We Lit the Lamps Ourselves: New Poems by Andrea Potos

Andrea Potos - We Lit the Lamps Ourselves

by Vasiliki Katsarou

Eating Her Wedding Dress contributor Andrea Potos’ latest collection, We Lit the Lamps Ourselves is an exquisite volume.  The poems slip seamlessly into and out of the voices of women poets of the past, including the Brontë sisters, Emily Dickinson, and Sylvia Plath.  The poems are bolstered by the beautiful lexicon of the nineteenth-century poets themselves, whose brief quotations are in italics. There is a silence—a primal hush–that surrounds Potos’ poems that touches on the silence of great poetry itself.

Broken into two sections, We Lit the Lamps Ourselves takes up the question of genius—and specifically, female genius–a perennially debated subject, especially in the world of contemporary literary fiction.

(W)ho can say what happens / to a woman alone in her room, asks the poem “Two Emilys” and later, the poem “Charlotte Brontë, Student” alludes to the creative dynamism of the female psyche:

what we are not given to know,
what cannot be reduced–
woman’s mind bursting the bounds of breads and puddings,
of embroidering collars and bags.

And even in the less equivocal voice of Brontë’s biographer, Mrs. Gaskell:

She must not hide her gift in a napkin, (…)
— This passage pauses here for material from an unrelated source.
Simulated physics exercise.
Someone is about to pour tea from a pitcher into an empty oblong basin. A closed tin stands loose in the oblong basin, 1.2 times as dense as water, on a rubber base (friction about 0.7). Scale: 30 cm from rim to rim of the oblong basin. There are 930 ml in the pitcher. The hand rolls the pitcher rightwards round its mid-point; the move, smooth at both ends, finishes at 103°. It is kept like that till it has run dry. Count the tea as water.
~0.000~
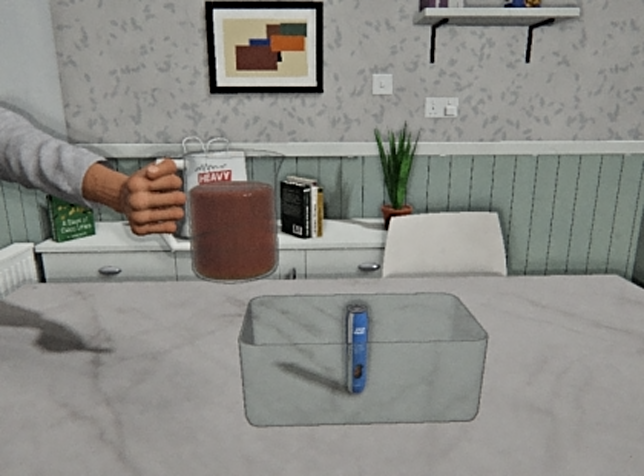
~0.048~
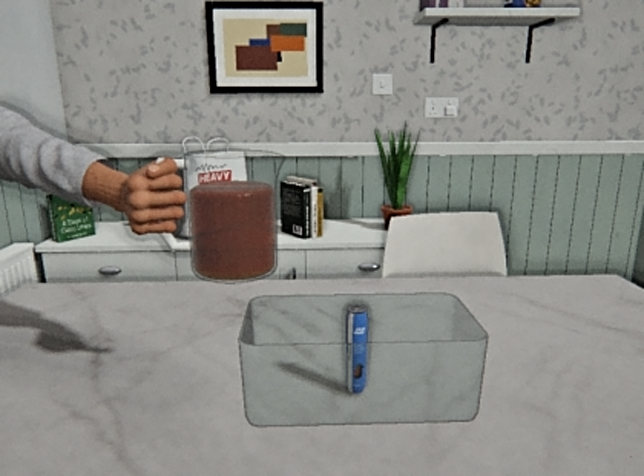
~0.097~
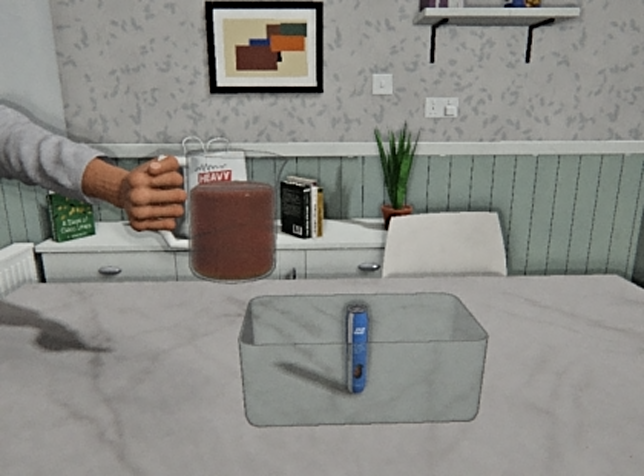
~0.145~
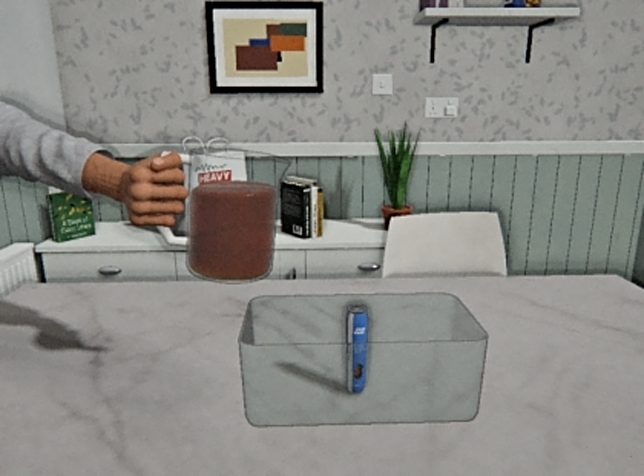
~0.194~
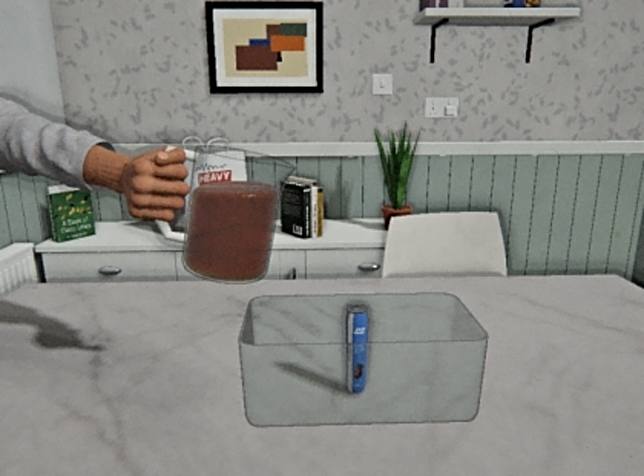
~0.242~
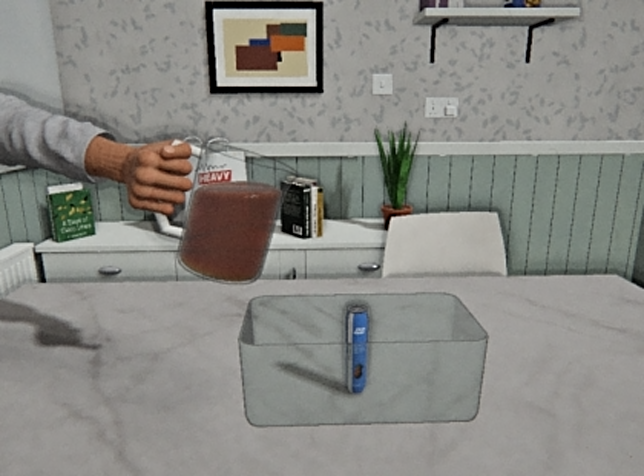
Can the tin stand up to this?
The tin topples.
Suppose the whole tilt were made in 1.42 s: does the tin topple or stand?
Then it goes over.
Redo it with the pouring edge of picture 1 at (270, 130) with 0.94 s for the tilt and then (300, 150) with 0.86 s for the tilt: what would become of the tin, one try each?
First it topples; then it falls.
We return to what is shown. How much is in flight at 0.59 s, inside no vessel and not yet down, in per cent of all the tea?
Some 10 per cent.
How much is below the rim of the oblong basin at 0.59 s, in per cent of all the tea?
About 1 per cent.
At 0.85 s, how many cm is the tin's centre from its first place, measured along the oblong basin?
About 1 cm.
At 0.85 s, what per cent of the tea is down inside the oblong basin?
Near 38 in a hundred.
Then, 0.59 s in, the tilt is 75° and 89 per cent is still to pour; the tin stands where it began.
Then, 0.85 s in, the tilt is 102° and 40 per cent is still to pour; the tin leans 10°.
Then, 1.12 s in, the tilt is 103° and 8 per cent is still to pour; the tin lies on its side.
Then, 1.41 s in, the tilt is 103° and 1 per cent is still to pour; the tin lies on its side.
Finally, the tin lies on its side.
she must bow to the word, the God-
appointed pen.

I appreciated Potos’ savvy emphasis on the Anglo-Saxon component of English in her use of crisp, monosyllabic words like heft, shun, turf, hew, sheen and capitalization of abstract nouns like Real, Infinite, Possibility, Imagination, Repair–along with unabashed references to Divinity–which make these poems feel situated in the world of the mid-19th century.

I was also surprised to find that this luminous volume, in its voluptuous interiority, reminded me at times of the lyrical poetry of a poetic mentor– the expatriate American poet Gustaf Sobin, born in New England, and living in Provence where he passed away in 2005.  (His poems were collected recently by Talisman House, Publishers.)   This, for example:

to dwell on pristine
dunes of mind, each wind-
lashed grain afire

(From “Being Emily Dickinson”)

In the second half of We Lit the Lamps Ourselves, the contemporaneous persona of the poems is more distinct.  This voice addresses the past in a more evident, less conflicted way, with references to the gym and the mall, Reeboks and the cineplex.  Has her excursion into the past given the contemporary poet some sort of leave?

(…) permission
to empty our boxes of Milk Duds
and JuJu Bees, our Good ‘n Plenty
and tall cups of Hi-C,
the dark velvet drapery rolling open,
manuvered by careful, invisible hands,
while far away on the walls–the relief sculptures
of gnarled, windswept trees,
cliffs where a heroine might perch
awaiting her story.

(From “At the Mall Cineplex”)

As an erstwhile filmmaker who herself wrote and directed a film set in 1843, I found Andrea Potos’ collection, We Lit the Lamps Ourselves, to beg the question of whether it might feel necessary today– in our media-saturated age of IMs and technological neologisms–for the artist to immerse herself in a bygone era in order to approach poetry’s more timeless underpinnings.